Note that in my first example, where 100 people pool their $100 to get an extra 10% on the total collected, if a person can "opt out" of contributing by voting against, yet he still gets 1/100th of the total, a selfish person will "opt out" and vote against pooling money. But this is true for all selfish people in the group. So virtually everyone will vote against pooling their money, and the group forfeits its extra 10%! If a minority can prevent the majority from pooling its money, the minority is coercing the majority into forfeiting its extra 10%, and this is wrong.

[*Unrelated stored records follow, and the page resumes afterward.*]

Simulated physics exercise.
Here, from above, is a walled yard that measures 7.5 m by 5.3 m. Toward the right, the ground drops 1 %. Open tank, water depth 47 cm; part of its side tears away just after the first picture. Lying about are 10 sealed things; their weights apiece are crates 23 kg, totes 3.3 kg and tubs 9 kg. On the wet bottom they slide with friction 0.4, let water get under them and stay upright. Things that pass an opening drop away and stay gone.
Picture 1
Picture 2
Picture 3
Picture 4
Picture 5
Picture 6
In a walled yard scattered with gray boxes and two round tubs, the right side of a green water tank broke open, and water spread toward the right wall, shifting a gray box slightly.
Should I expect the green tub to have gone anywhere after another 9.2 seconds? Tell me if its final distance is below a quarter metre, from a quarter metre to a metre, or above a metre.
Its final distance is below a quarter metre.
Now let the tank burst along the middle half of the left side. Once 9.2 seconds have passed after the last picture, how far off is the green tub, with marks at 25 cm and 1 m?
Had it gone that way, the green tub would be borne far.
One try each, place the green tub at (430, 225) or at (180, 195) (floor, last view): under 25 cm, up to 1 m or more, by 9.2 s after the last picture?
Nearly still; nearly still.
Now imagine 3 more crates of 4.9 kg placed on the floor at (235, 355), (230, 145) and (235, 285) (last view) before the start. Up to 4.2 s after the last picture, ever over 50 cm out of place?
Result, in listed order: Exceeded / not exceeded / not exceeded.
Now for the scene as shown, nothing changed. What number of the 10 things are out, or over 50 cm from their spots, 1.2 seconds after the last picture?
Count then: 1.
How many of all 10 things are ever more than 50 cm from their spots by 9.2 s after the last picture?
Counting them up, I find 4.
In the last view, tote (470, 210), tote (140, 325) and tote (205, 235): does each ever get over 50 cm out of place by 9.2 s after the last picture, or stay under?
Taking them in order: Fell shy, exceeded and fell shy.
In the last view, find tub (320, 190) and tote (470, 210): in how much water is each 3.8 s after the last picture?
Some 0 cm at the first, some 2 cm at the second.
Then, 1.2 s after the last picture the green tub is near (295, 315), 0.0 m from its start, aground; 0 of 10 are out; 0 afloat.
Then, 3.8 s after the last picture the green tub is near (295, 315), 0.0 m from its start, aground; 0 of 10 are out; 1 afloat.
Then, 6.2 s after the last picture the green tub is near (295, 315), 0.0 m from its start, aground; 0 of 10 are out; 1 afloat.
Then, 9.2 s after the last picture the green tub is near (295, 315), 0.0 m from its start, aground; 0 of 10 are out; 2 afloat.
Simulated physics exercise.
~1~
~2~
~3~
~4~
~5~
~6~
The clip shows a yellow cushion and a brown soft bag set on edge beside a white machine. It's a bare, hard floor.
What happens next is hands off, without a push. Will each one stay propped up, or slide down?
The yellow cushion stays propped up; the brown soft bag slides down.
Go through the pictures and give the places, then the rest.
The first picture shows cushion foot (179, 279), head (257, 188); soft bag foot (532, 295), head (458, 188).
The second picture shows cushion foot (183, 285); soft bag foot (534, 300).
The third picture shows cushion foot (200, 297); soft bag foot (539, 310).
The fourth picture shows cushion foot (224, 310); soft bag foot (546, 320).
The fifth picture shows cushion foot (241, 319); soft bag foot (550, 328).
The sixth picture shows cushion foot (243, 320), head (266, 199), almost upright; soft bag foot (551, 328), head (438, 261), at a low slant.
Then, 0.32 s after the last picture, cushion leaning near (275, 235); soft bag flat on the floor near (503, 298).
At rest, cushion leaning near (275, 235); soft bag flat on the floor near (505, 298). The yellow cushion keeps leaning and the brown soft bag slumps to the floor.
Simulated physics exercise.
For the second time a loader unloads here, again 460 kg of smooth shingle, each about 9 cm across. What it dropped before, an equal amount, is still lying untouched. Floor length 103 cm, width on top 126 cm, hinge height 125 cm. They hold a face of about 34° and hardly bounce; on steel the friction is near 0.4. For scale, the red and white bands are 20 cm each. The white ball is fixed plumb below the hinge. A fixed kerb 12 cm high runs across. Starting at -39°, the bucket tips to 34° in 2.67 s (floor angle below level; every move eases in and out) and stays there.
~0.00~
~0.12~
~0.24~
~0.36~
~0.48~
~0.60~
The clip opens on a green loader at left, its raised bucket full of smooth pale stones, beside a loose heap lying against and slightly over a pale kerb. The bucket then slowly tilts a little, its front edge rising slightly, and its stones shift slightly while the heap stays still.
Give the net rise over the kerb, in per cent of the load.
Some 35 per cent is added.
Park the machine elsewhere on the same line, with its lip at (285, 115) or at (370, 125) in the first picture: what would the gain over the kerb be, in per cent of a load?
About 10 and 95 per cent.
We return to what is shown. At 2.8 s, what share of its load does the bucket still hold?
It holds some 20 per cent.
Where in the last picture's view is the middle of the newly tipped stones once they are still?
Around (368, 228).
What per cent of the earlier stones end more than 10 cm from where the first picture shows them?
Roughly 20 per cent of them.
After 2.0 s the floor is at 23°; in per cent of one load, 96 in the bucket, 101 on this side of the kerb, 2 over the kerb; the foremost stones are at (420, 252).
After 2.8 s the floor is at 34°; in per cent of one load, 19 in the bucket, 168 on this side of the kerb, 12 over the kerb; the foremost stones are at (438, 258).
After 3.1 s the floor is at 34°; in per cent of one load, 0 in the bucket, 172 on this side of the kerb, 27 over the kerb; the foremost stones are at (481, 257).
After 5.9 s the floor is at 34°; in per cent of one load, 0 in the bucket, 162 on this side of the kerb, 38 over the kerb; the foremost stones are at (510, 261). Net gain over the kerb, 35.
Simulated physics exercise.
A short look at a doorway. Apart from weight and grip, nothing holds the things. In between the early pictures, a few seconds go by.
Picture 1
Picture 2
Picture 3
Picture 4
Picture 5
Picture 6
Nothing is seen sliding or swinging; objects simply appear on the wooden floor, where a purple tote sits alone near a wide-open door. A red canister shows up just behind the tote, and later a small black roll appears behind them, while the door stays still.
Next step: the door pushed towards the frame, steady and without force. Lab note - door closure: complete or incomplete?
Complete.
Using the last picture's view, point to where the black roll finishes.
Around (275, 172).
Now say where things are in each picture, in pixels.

So one of the reasons that there is no "opt-out" clauses in votes on defense, for example, is that it would prevent *the majority* from coercing itself into a contribution that each and every person in the majority wants.

Yes the majority coerces the minority in a democratic vote. But if there is a "good" that is produced (like defense or the reconstruction of New Orleans) in which, regardless of someones contribution, everyone gets to enjoy the benefits: If the minority can "opt out" of paying taxes, then a group of individuals pursuing their "rational self-interest," who actually want Defense or New Orleans reconstructed, will also "opt-out" and vote against it, even if they want it. Why? Because if everyone else votes for it, they won't have to pay taxes because they "opted-out" and they still get New Orleans reconstructed or proper defense, with no contribution. Since this situation is symmetrical for everyone, *allowing the minority to "opt-out" of paying taxes, coerces the majority into not being able to coerce itself, into an outcome that each one in the majority wants.*

This is why we do not allow a minority to "opt-out" of paying taxes when they disagree with the majority. Obviously, part of the reason is because (as Gil suggests), the majority wants to take money from the minority, but part of the reason is to allow efficient collective action of the majority, in the production of a good from which others cannot be easily excluded (like national defense or the reconstruction of New Orleans.)